En décembre 2015, le Lotus bus de Médecins du monde, les Amis du bus des femmes et le Strass (Syndicat du travail sexuel) lançaient un projet visant à lutter contre les violences dont sont victimes les personnes prostituées, à la fois surexposées à ces actes et en situation de vulnérabilité, en favorisant leur accès aux droits et à la santé(1). Les trois partenaires viennent de dresser un bilan de la première année du programme, qui comprend des actions de prévention, d’information, de sensibilisation et d’accompagnement.

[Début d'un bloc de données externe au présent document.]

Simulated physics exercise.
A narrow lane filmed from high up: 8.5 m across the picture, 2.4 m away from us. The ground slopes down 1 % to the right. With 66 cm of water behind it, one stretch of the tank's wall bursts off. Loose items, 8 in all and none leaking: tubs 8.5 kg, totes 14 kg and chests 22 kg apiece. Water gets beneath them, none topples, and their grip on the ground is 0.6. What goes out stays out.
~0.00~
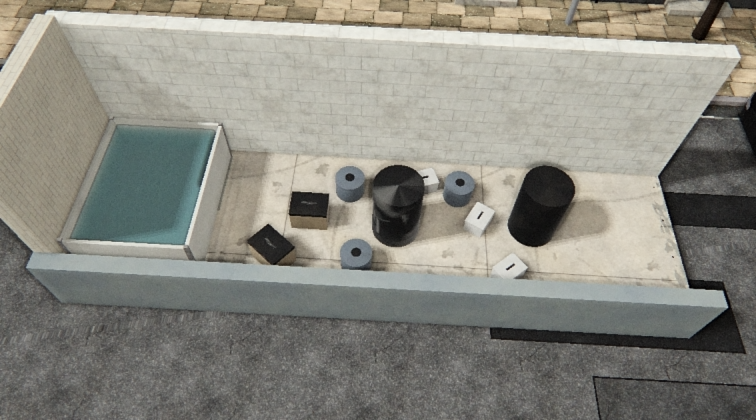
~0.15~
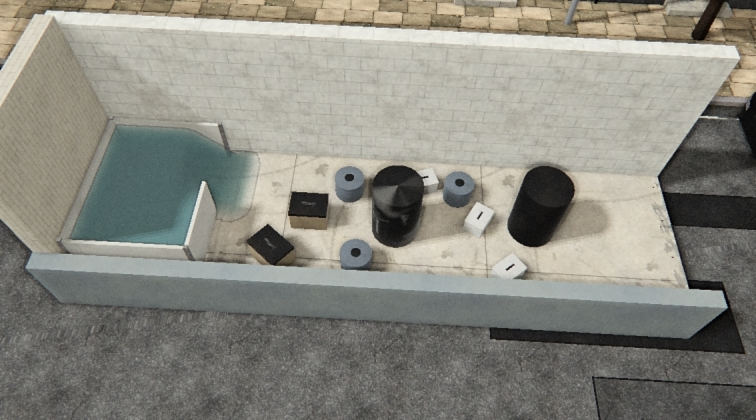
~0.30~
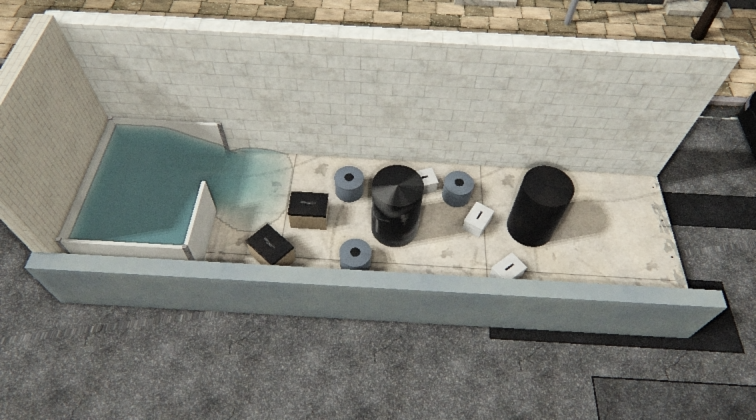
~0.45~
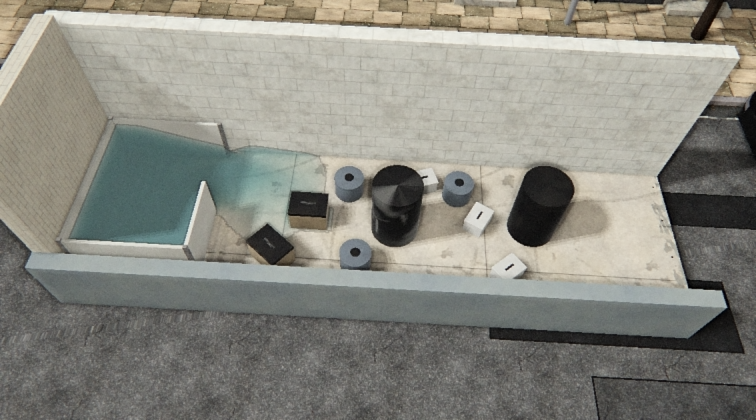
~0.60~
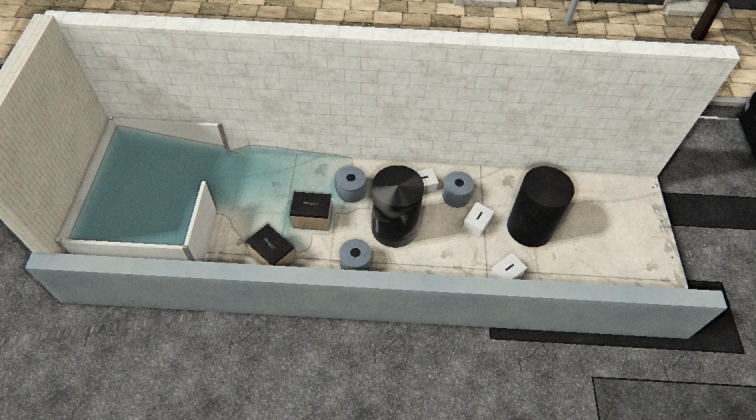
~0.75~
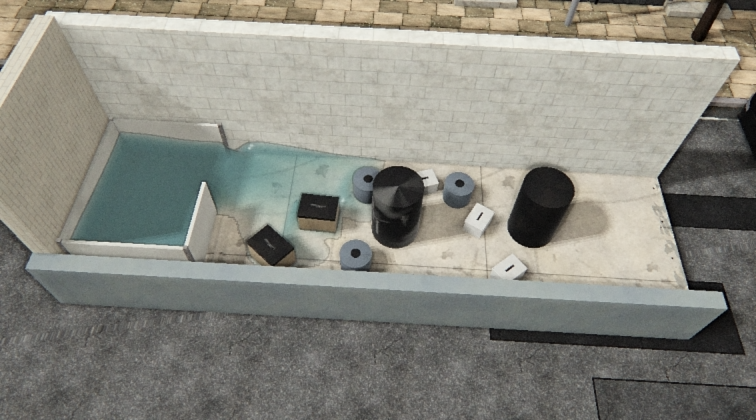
Water pouring through a gap in a tank wall, spreading right across a walled lane and nudging a dark box and blue-grey tub.
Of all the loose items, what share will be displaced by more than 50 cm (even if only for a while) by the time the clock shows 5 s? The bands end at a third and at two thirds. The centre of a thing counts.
It is at least two thirds.
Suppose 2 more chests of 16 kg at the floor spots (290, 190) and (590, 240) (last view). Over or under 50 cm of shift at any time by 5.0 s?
In that order: Past it, short of it.
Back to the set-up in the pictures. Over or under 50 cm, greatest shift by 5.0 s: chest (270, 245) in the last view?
Answer: Less.
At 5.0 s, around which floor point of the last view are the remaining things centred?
Around (512, 263).
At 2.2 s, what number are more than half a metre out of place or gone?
By then 6.
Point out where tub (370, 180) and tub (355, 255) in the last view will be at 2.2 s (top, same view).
Around (473, 261) and (415, 266).
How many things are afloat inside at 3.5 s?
I count 2.
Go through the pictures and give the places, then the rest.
In the first frame, a tub at (350, 178) rests on the ground; a chest at (309, 203) rests on the ground; 3.3 m2 under water; 0 of 8 have shifted.
In the second frame, a tub at (349, 178) rests on the ground; a chest at (308, 204), on the bottom; water covers 3.9 m2; 0 of 8 have shifted.
In the third frame, a tub at (349, 178), on the bottom; a chest at (308, 203) rests on the ground; 4.7 m2 under water; 0 of 8 have shifted.
In the fourth frame, a tub at (349, 178) rests on the ground; a chest at (308, 203), on the bottom; water covers 5.5 m2; 0 of 8 have shifted.
In the fifth frame, a tub at (351, 178), on the bottom; a chest at (310, 204) rests on the ground, 4 cm from its start; water covers 6.0 m2; 0 of 8 have shifted.
In the sixth frame, a tub at (368, 179), on the bottom, 29 cm from its start; a chest at (318, 206), on the bottom, 14 cm from its start; 6.7 m2 under water; 2 of 8 have shifted.
After 1.1 s 2 of 8 are over 50 cm from their spots; 0 afloat.
After 2.2 s 6 of 8 are over 50 cm from their spots; 2 afloat.
After 3.5 s 7 of 8 are over 50 cm from their spots; 2 afloat.
After 5.0 s 7 of 8 are over 50 cm from their spots, and 7 have been at some point; 2 afloat.
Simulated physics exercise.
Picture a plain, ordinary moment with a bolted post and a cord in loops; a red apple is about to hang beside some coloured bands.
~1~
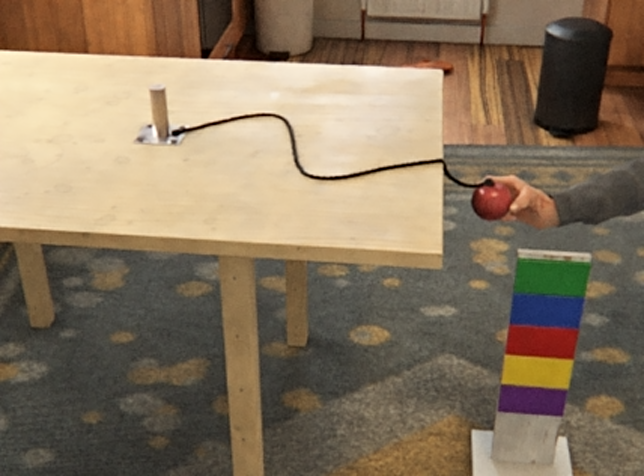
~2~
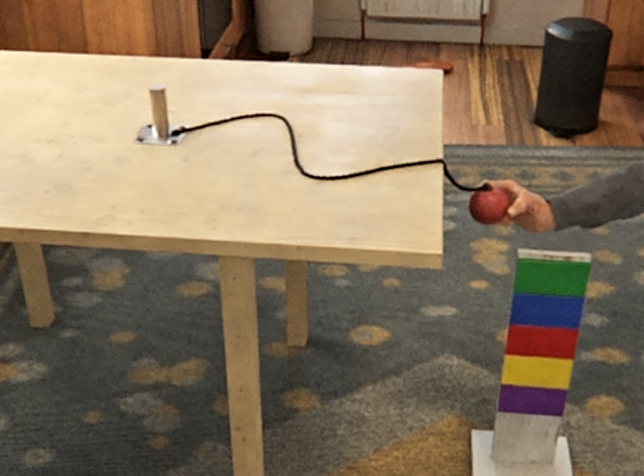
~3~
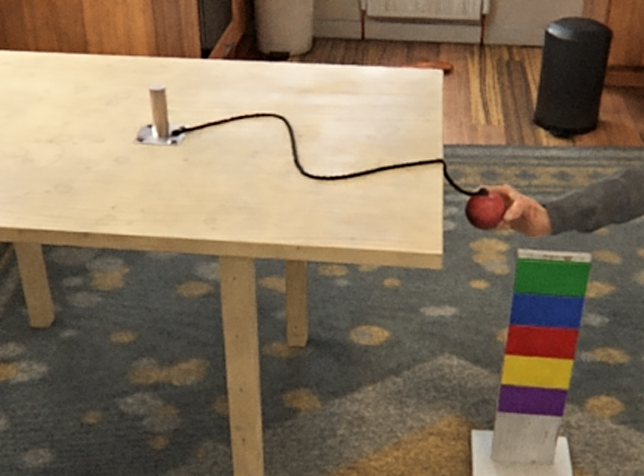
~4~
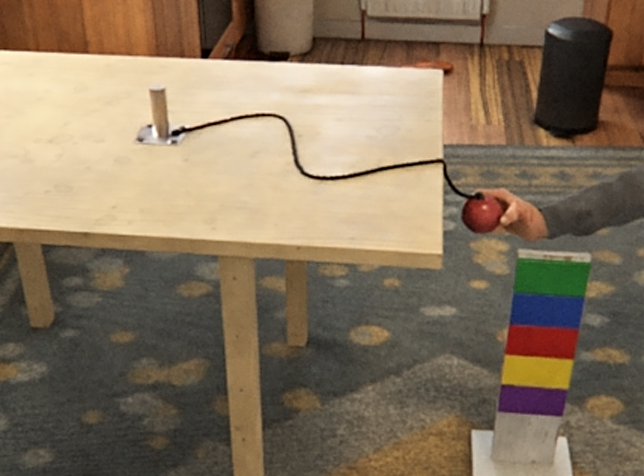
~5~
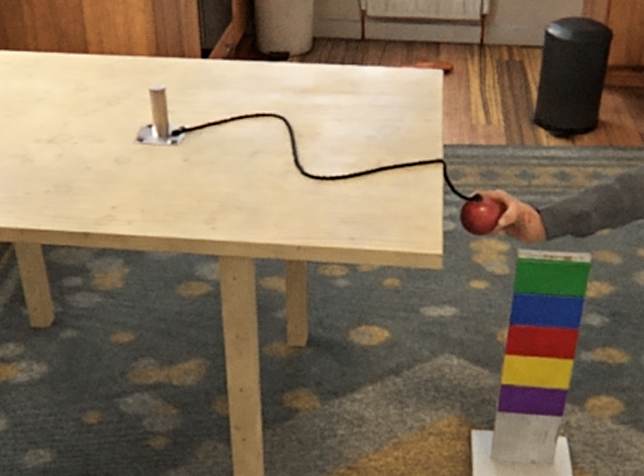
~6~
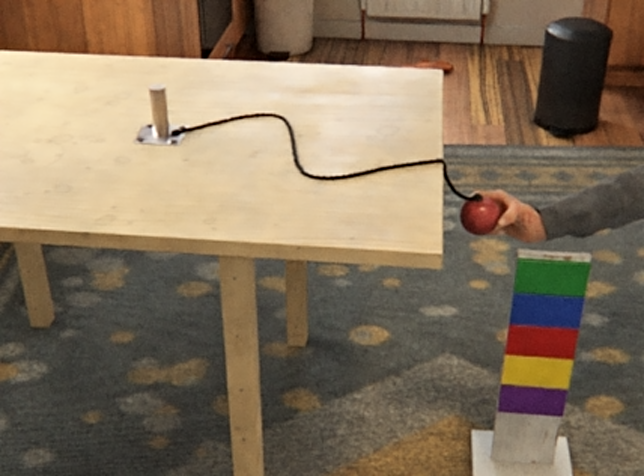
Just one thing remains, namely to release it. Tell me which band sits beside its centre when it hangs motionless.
The red one sits beside it.
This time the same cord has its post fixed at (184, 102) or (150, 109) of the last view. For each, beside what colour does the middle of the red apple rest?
Answer, in order: Red, blue.
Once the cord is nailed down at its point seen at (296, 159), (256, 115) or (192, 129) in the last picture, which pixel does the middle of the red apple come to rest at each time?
The pixel places are (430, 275), (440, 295) and (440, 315), one per try.
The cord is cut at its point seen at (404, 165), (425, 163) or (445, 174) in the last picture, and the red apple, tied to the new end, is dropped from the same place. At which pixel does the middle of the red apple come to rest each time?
Respectively (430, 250), (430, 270) and (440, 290).
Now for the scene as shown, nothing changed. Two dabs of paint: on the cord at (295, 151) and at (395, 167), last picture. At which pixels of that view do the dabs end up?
They end up at (377, 143) and (443, 217).
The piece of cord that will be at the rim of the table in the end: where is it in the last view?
The bit in question sits close to (317, 178).
Soon after, apple near (412, 299); level with blue.
Then, apple near (444, 311); level with red.
At rest, apple near (438, 320); level with red. The red one.
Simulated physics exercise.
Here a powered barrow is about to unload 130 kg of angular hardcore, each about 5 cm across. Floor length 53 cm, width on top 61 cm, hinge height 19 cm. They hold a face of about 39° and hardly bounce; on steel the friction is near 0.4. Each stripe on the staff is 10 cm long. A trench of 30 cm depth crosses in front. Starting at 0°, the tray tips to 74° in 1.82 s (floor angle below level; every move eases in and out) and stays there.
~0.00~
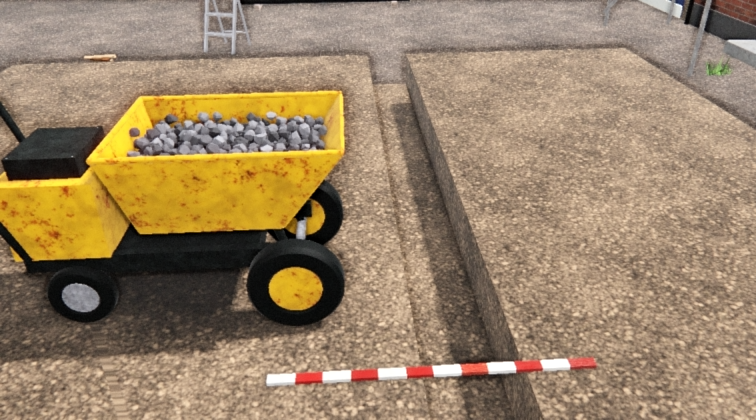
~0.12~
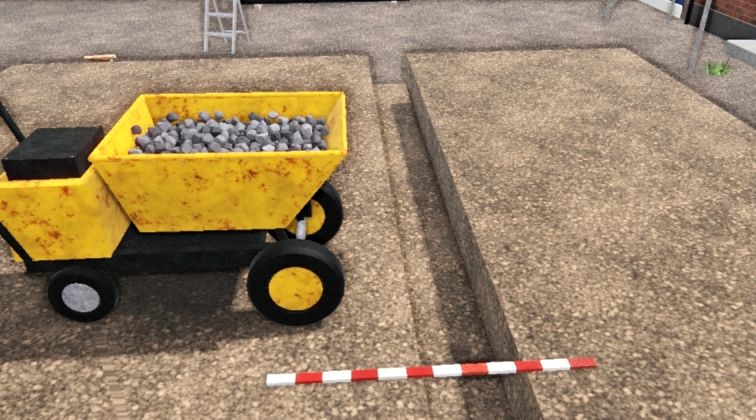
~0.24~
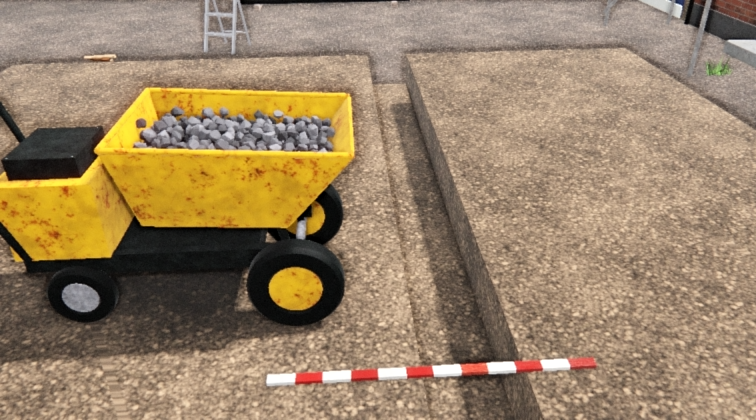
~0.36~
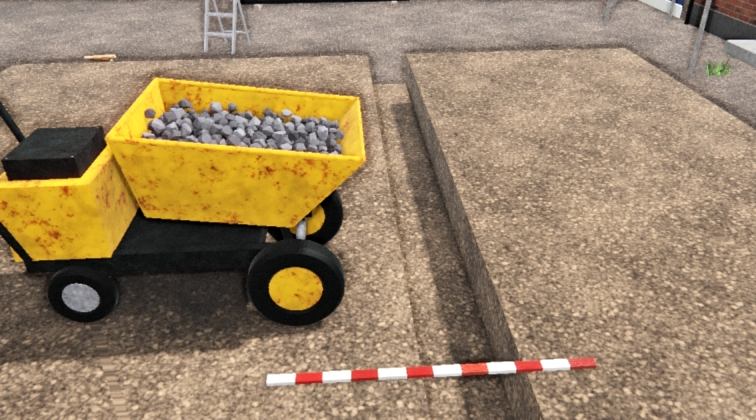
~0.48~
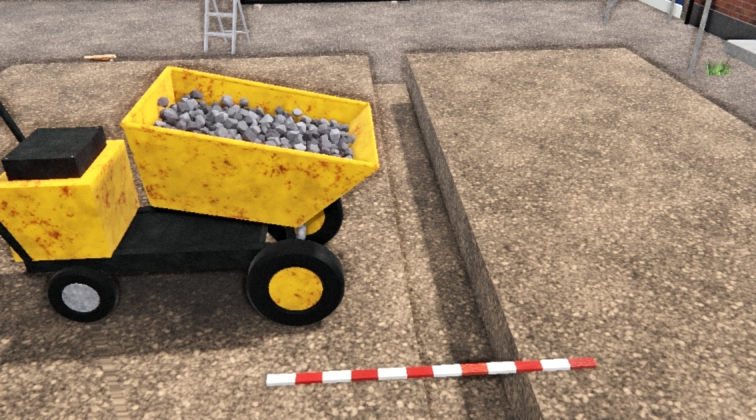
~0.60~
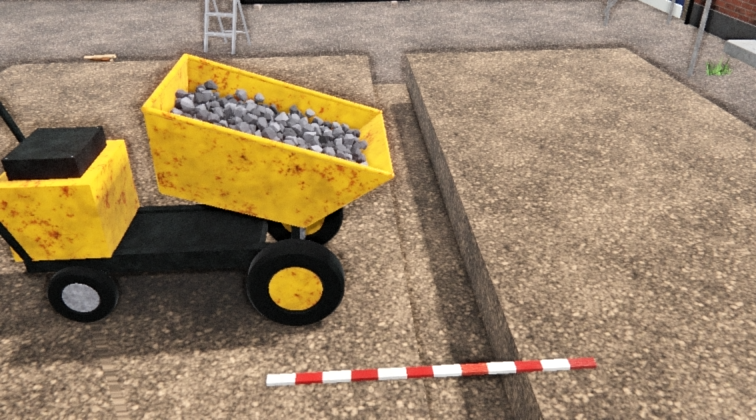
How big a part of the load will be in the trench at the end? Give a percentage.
Roughly 84 per cent ends in the trench.
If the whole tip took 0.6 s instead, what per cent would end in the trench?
Then about 60 per cent.
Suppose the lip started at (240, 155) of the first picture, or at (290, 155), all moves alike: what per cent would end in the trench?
Near 45 per cent from the first place, 95 from the second.
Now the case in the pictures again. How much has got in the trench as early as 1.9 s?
About 25 per cent by then.
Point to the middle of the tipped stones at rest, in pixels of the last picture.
Near (457, 309).
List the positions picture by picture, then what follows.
In the first frame, lip at (343, 153), floor tilted 0°, highest stones at (213, 129).
In the second frame, the tray is at 1°, its lip at (345, 154); the top of the load is at (207, 128); the stones move at 0.1 m/s on average.
In the third frame, the tray is at 4°, its lip at (353, 156); the top of the load is at (199, 125); the stones move at 0.2 m/s on average.
In the fourth frame, the tray is at 8°, its lip at (364, 161); the top of the load is at (186, 118); the stones move at 0.3 m/s on average.
In the fifth frame, the tray is at 13°, its lip at (378, 167); the top of the load is at (189, 109); the stones move at 0.4 m/s on average.
In the sixth frame, lip at (393, 176), floor tilted 19°, highest stones at (197, 96); the stones move at 0.5 m/s on average.
After 1.4 s the floor is at 62°; 99 % in the tray, 1 % in the trench; the foremost stones are at (456, 241).
After 1.9 s the floor is at 74°; 71 % in the tray, 25 % in the trench, 4 % past the trench; the foremost stones are at (551, 279).
After 2.3 s the floor is at 74°; 43 % in the tray, 48 % in the trench, 8 % past the trench; the foremost stones are at (583, 267).
After 4.2 s the floor is at 74°; 8 % in the tray, 84 % in the trench, 8 % past the trench; the foremost stones are at (584, 267).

Outre plusieurs initiatives telles que l’édition d’une « brochure d’information à destination des travailleuses du sexe », une offre de consultation psychologique, des ateliers d’information sur les droits, les techniques d’autodéfense ou encore des formations à destination des associations, « 199 travailleuses du sexe victimes de violences ont été accompagnées en 2016 », indique le bilan diffusé par Médecins du monde, dont la majorité à travers les interventions en Ile-de-France du Lotus bus et des Amis du bus des femmes. Sur les 142 victimes accompagnées par le Lotus bus, « 51 ont été victimes de violences et ont déposé plainte en 2016. Les autres personnes sont accompagnées pour des faits de violences survenus avant 2016 », précise Médecins du monde. « Plus de la moitié des victimes accompagnées par le Lotus bus ont été victimes de viol, une victime sur cinq a subi une violence physique et une sur cinq également, une violence policière. » Autre constat : parmi les personnes suivies par le Lotus bus, 105 ont été victimes d’agresseurs en série (22 auteurs ou groupes d’auteurs différents). Parmi les 47 personnes soutenues par les Amis du bus des femmes, 24 ont connu cette situation. Ces chiffres inquiétants montrent « à la fois la grande vulnérabilité des travailleuses du sexe vis-à-vis des violences et l’impunité dont jouissent les agresseurs », relève le document.
La « répression policière du travail sexuel », y compris la pénalisation des clients, à laquelle les trois organisations se sont opposées, « une méfiance envers les institutions en général et la police en particulier », le sentiment « que la plainte ne sert à rien », ou encore la crainte de voir son activité révélée font partie des obstacles à l’accès aux droits, décrit le bilan provisoire du programme. Les trois organisations, qui ont en 2016 associé plusieurs autres partenaires institutionnels et associatifs à leur projet, soulignent par ailleurs que la loi du 13 avril 2016 « visant à renforcer la lutte contre le système prostitutionnel et à accompagner les personnes prostituées » prévoit que le fait de commettre certaines infractions contre une « personne qui se livre à la prostitution », dans le cadre de son activité, est une circonstance aggravante. « Cela a notamment pour conséquence que toute violence physique exercée à l’encontre d’une travailleuse du sexe, même si cela n’entraîne pas plus de huit jours d’interruption totale de travail, est un délit », pointe le bilan, selon lequel il est toutefois « délicat à ce stade d’évaluer l’impact de cette nouvelle disposition ».
Au-delà de la diffusion des bonnes pratiques pour promouvoir l’accès aux droits et aux soins des victimes, les organisations ont été confortées dans l’idée de mettre en place « des stratégies de prévention innovantes ». En se fondant notamment sur « les expériences existant à l’étranger », elles prévoient de mettre en place, courant 2017, « un système d’alerte » qui permettra de signaler les agresseurs « afin que l’information circule au mieux et que cela leur permette de garantir de la manière la plus efficace leur propre sécurité ».